If I can’t make it back, I’ll be most sorry for you, Tako-chan. But you make sure and do what Mommy tells you, and grow up fast to be a big, strong girl. If you do that, it will make Daddy feel a whole lot better, too.
He mentioned Takako repeatedly in the letters he sent to his wife, as this example shows from a letter dated August 2, 1945:
Recently I had a dream. In it, I went back home where you and Tako-chan were thrilled to see me; but when I said, “I’ve only come back to make my will and I’ll be going right back to the front,” Takako was so miserable. In another one, I went on horseback to a temple. You and Takako had got there before me and were waiting for me. You were very surprised to see me—it was all so vivid in my dream.
In a letter to Yoshii dated August 25, 1944, he wrote:
These days, I am enjoying every day I am alive, one day at a time. I have made up my mind to think of my life as something I have today, but will not have tomorrow. I want so badly for all of you to be able to live long and happy lives. I feel sorriest for Takako because she’s the youngest.
And on December 8, 1945: “I’ve been having lots of dreams lately, and you and Takako often appear in them. You both seem so real. It must be because you’re the ones I’m most worried about.”

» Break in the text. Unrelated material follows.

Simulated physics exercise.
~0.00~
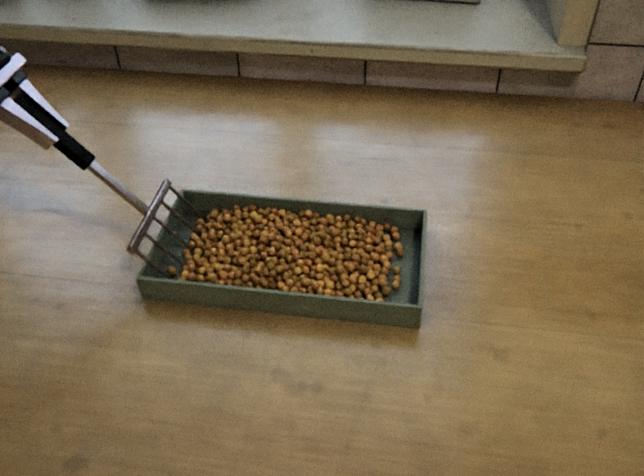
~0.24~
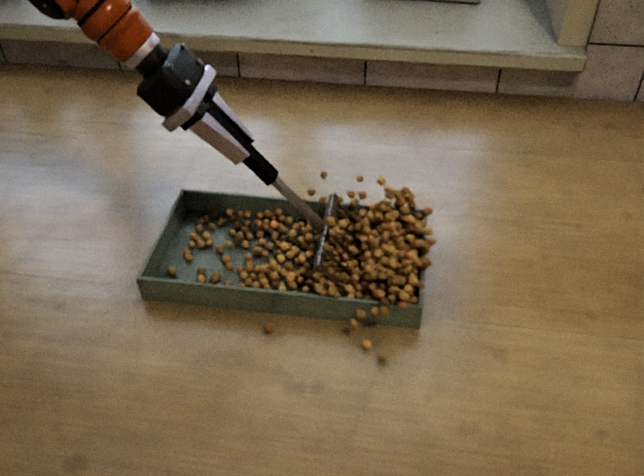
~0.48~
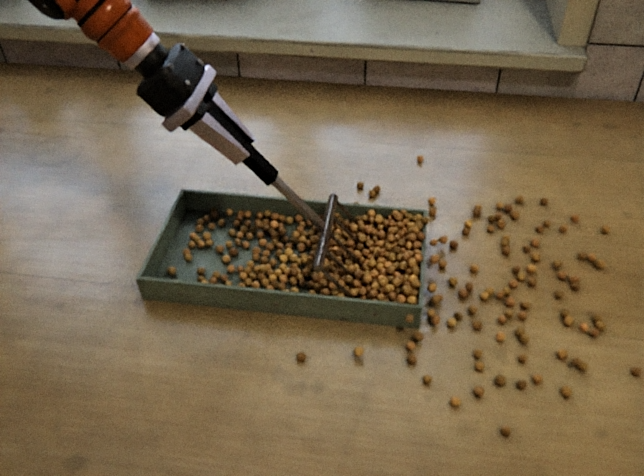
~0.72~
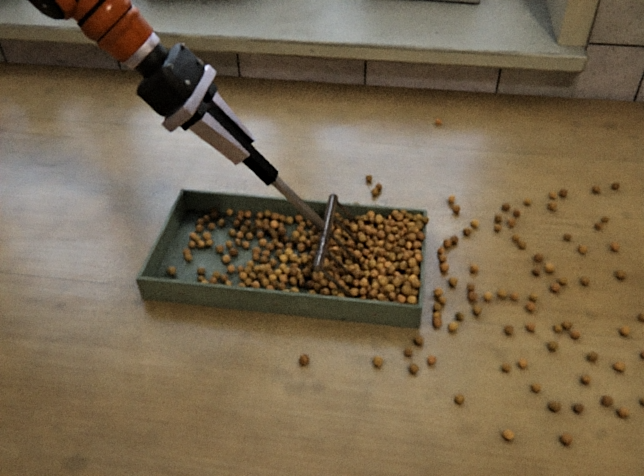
A robot arm dragged a fork to the right through a green tray of dried chickpeas, piling them against the far end until many spilled over and scattered across the table, then it stayed still with most of them left in the tray.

“He was thinking about you right up to the end,” I said to Takako. “Yes,” she replied. “He was. And thanks to him I have had a happy life.”
At the time the war ended, Takako had been evacuated to the country, but she soon returned to Tokyo with her mother. Her elder sister, Yôko, passed away immediately after the war due to typhoid fever.
Takako had good grades at school, and her mother, by working as an insurance saleswoman and a dormitory matron, was able to send her to university. Takako was studying French literature at Waseda University when she was selected as the “new face” of Daiei Studios. She told me that she applied not because she was keen to become an actress, but because she wanted to study traditional Japanese dancing and etiquette. Having lost their father, the Kuribayashis did not then have the resources to take extra courses outside school.